Une cellule individuelle de sept mètres carrés, 23 heures par jour, une fois par semaine dans la salle de musculation sur un vélo hors d’âge. Voilà ses conditions de détention lors de ses onze mois de détention provisoire. « C’était un très mauvais moment, confie Koc. J’ai besoin du football pour me sentir bien. » Trois, quatre fois au moins, un garde l’emmène jouer sur un petit terrain en gazon synthétique. « Tu es bon, fais bon usage de ta seconde chance si tu en as une » , lui dit-il. En cage, Koc n’est pas bien. Des douleurs à la poitrine le tourmentent. Il les combat avec des somnifères, dort douze à quatorze heures par jour. Quand il se regarde dans le miroir, il voit ses cernes, et pleure. Koc est timide, calme, tranquille. Pas vraiment le genre à régner dans la basse-cour. Ses complices sont tous allés en centre de détention pour mineurs. Alors il s’est assis avec les pontes. Quand quelqu’un lui a demandé pourquoi il a pris part à des braquages, lui, le prometteur joueur pro, grogne : « C’est pas tes affaires » . La vérité aurait été destructrice : parce qu’il était trop gentil, parce qu’il avait les mauvais amis. Parce qu’il a été exploité. Parce qu’il a été complètement idiot.
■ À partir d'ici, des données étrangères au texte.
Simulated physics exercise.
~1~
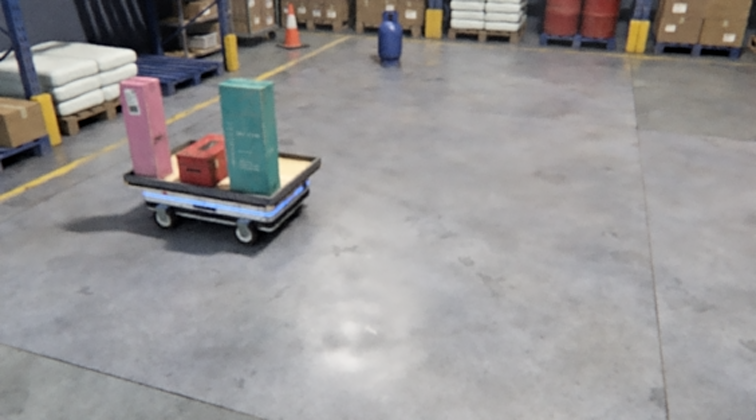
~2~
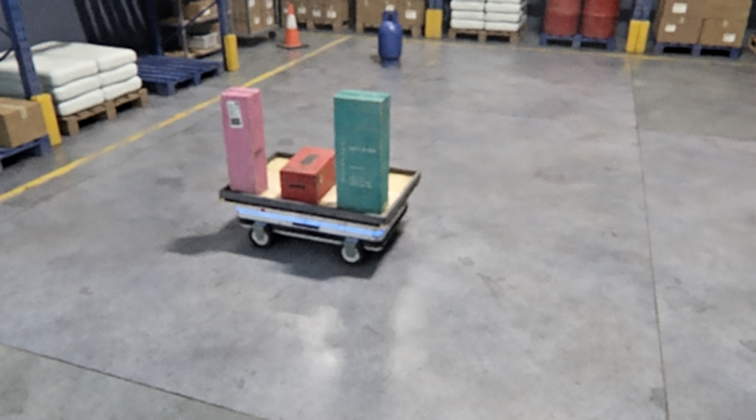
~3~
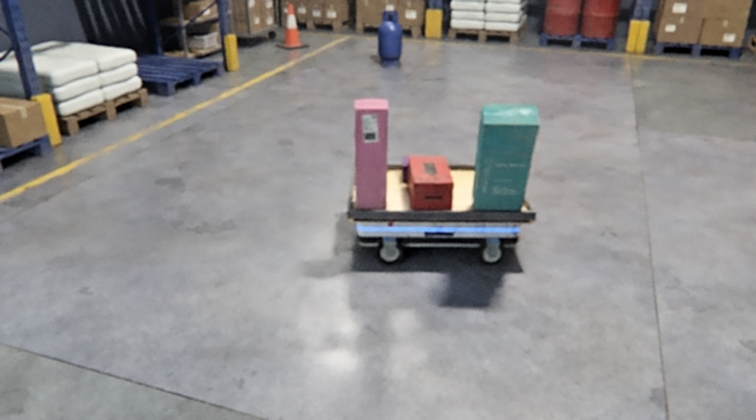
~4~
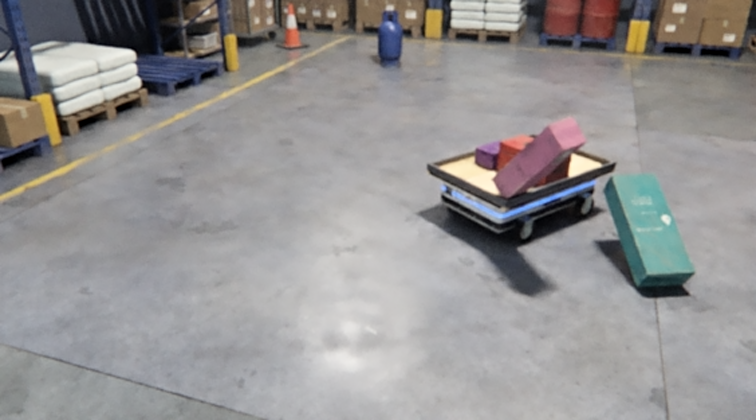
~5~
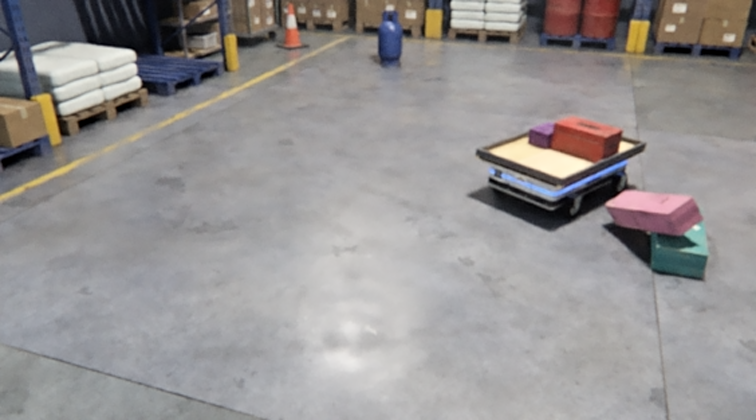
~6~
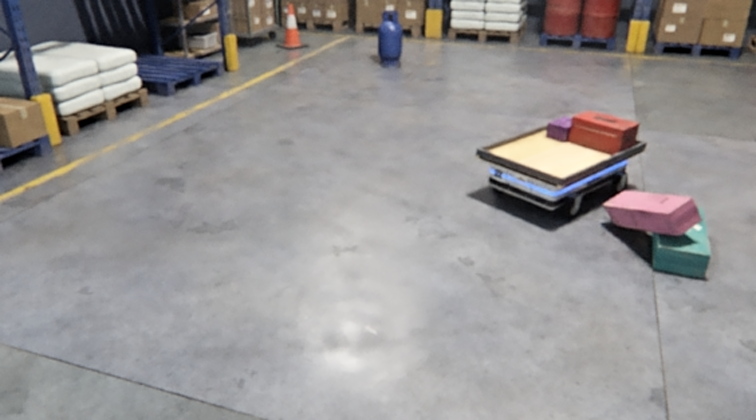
Pink and turquoise boxes tumble off a turning cart, which stops with two items aboard.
Pire que notre histoire n’existe pas
À l’intérieur, Koc, qui marche sur des œufs, ne sait toujours pas dire non, et refile les survêtements que sa famille lui envoie à ses co-détenus. Malgré tout, il voit combien tout est éphémère. Il finit par se mettre à table, demandant pardon aux victimes et expliquant qu’il aime son frère et ne peut rien lui refuser. Finalement, en mars 2012, Koc en vient (et non pas au vin) à être libéré sous caution. Il commence à voir un psychothérapeute pour apprendre à fixer des limites, et Babelsgerg le reprend, en dépit des doutes de certains dirigeants. « Je suis prêt à donner à ce jeune homme la chance de reprendre pied dans notre société » , déclare alors Dietmar Demuth, le coach. « S’il se repent honnêtement de ses actes, il mérite une deuxième chance. Cela correspond aussi aux valeurs de notre club » , explique Thomas Bastian, le président du club. Pendant l’Hinrunde de la Regionalliga Nordost, Koc claque huit buts en quatorze matchs, et attire l’attention de Paderborn. Son président, Wilfried Finke, n’est pas non plus inquiet du passé carcéral de Koc : « J’ai appris à connaître le joueur personnellement. Tout le monde mérite une seconde chance dans la vie. » Depuis, Koc vit chaque jour comme le dernier.